6100 Pymatuning Lake Road
Andover

, OH

The advancing and retreating mile-high glacial sheet of ice and snow shaped the countryside around this area. As the last of the ice masses melted, a great swamp developed, punctuated by towering white pines, bogs, and wetlands, fed by the Shenango and Beaver rivers. Abundant wildlife drew prehistoric and later historic Native Americans into the area where they lived and hunted for thousands of years. Indian legend has it that the name Pymatuning means “The Crooked-Mouthed Man’s Dwelling Place,” referring to a Native American chief who once resided in the area. European trappers came to these swamp lands in the 1700s in search of beaver and other fur-bearing animals. Pioneer farmers and lumbermen came to the area after 1800, but settlement in the swamp was slow and difficult. Eventually much of the area was cultivated in onions and other root crops. (continued on other side)

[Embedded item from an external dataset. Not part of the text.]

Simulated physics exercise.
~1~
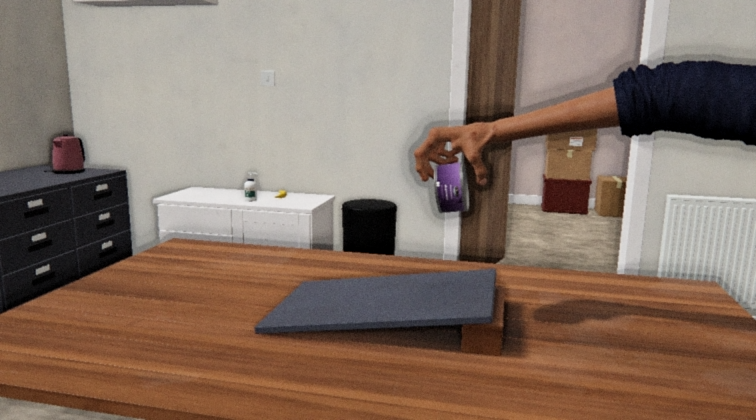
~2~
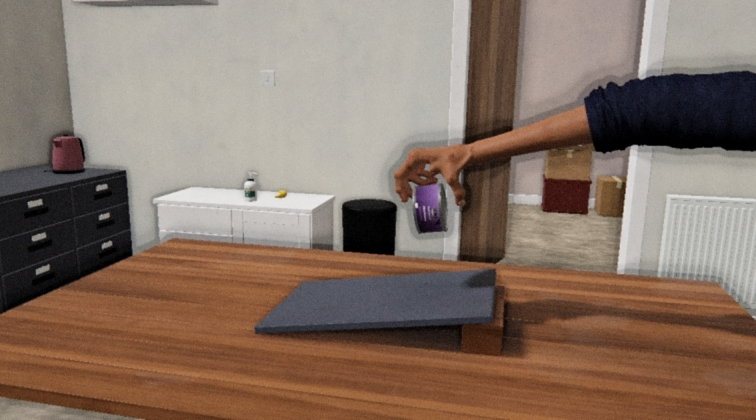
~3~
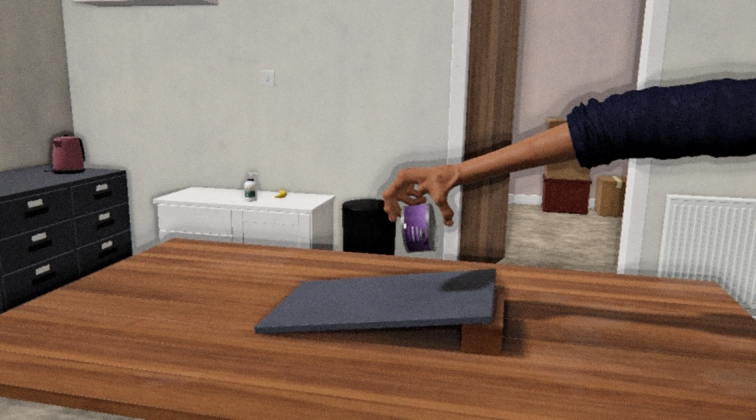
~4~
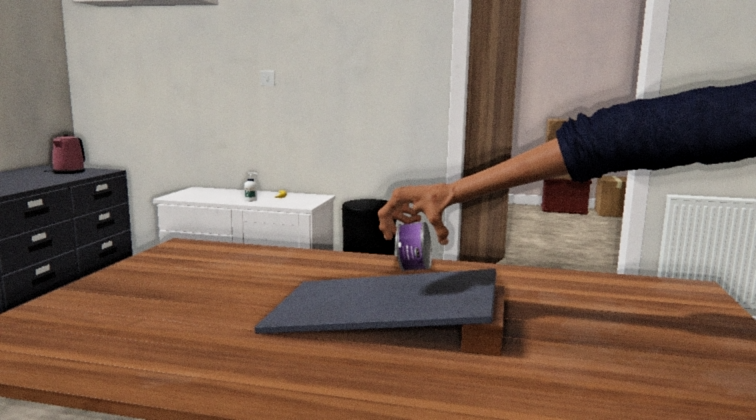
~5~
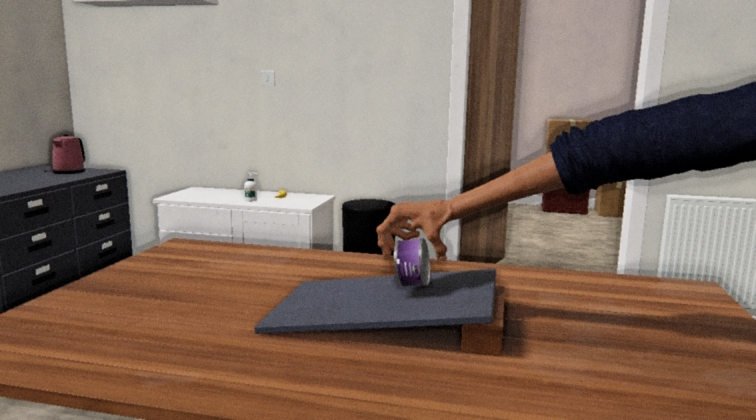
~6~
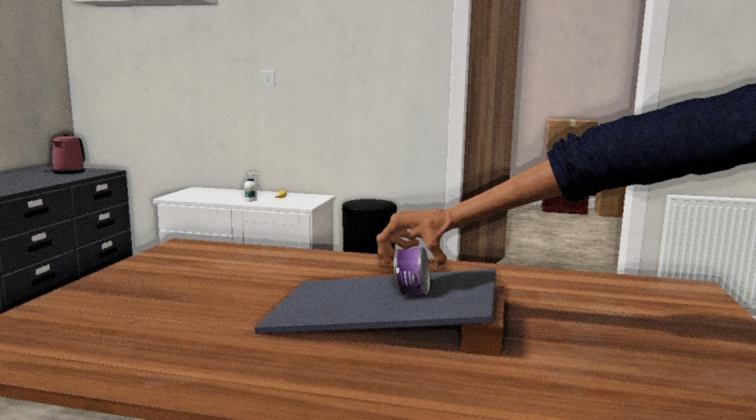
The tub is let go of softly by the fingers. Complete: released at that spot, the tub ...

SE Corner of Main Street and Maple Avenue
Orwell

, OH

Adna R. Chaffee was born in Orwell on April 14, 1842, and grew up on the family farm. He left home in 1861 to pursue a career in the military, enlisting first in the 6th U.S. Cavalry for service in the Civil War. Distinguishing himself in many battles, including Gettysburg, Chaffee rose to the rank of 1st Lieutenant. He then fought in the Indian Wars of the West from 1867-1888, assisting in the capture of Geronimo and being promoted to the rank of Major. He also saw action in the Spanish American War, the Boxer Rebellion in China, and the Philippine Insurrection. On January 9, 1904, Chaffee was promoted to Lt. General and became Chief of Staff of the U.S. Army, the first to achieve this office without attending West Point. He retired in 1906. He died in 1914 and was buried in Arlington National Cemetery with the highest military honors.